En todo caso no creo que nadie pueda poner en duda que los comportamientos electorales son en gran medida la expresión de la propia posición social y de cómo se percibe dicha posición. No sólo influyen los intereses inmediatos y la identidad de clase, sino las expectativas de cambio que se adivinan a largo plazo y el grado en que tales cambios pueden afectar a la posición social de generaciones futuras. Hoy son cada vez menos las personas que se sienten de clase media. Y cada vez más las que auguran un negro porvenir para sus hijos. Aquí, como en toda Europa, llevamos décadas centrifugando a cada vez más gente hacia unas condiciones de existencia cada vez más inciertas y precarias, en un proceso de re-polarización social, acelerado desde que estalló esta última crisis, en el que se advierten paralelismos inquietantes con aquella sociedad crispada que fue la Europa de entreguerras.
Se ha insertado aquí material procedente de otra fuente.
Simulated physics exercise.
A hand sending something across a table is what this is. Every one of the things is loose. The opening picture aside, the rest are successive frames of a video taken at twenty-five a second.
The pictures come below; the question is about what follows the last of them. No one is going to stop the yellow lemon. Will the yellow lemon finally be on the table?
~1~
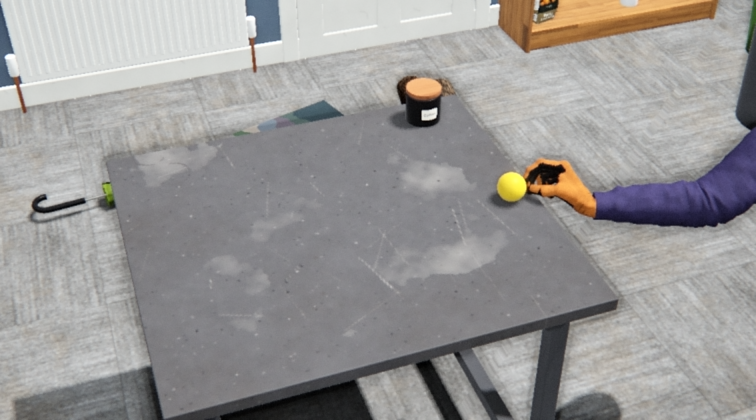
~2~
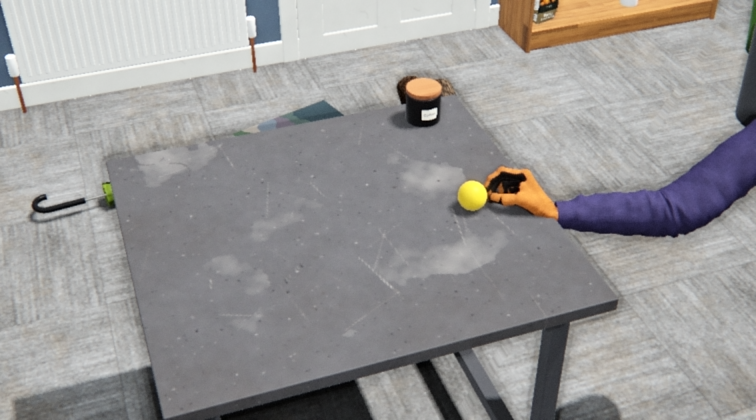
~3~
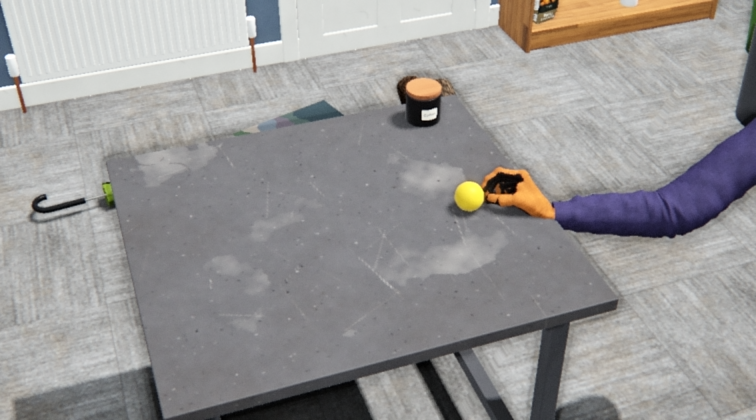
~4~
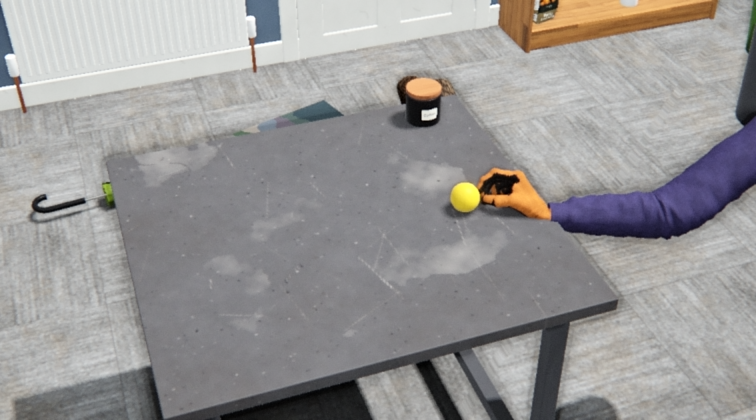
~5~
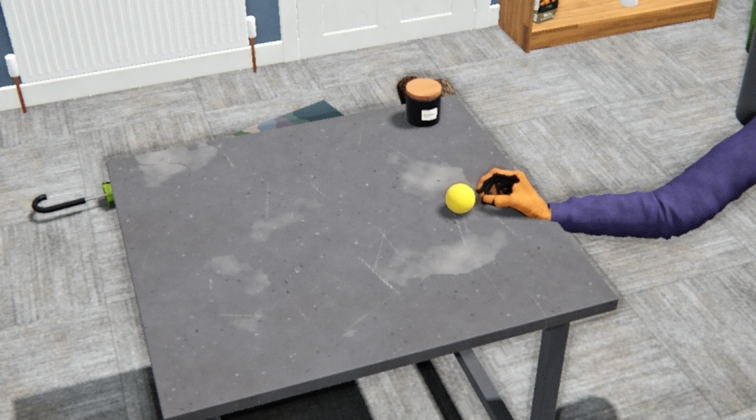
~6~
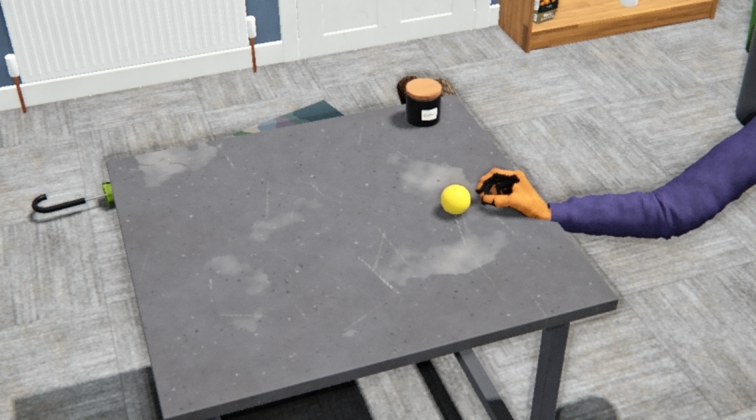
Yes, it stays up there.
Then, 0.40 s on from there, yellow lemon shifted well along near (414, 209).
Then, 0.90 s on from there, yellow lemon shifted well along near (377, 217).
In the end, moved from the start, yellow lemon. At the end, from the last picture's camera, yellow lemon near (352, 223).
En términos electorales, este fenómeno sólo puede traducirse en una pérdida sostenida de apoyos por parte de aquellos partidos que han hecho del centro del espectro político la clave de su éxito. Especialmente si muestran, como les ocurre sobre todo a los partidos socialdemócratas europeos, una incapacidad tan notoria para percibir este proceso, o tan escasa voluntad para revertirlo.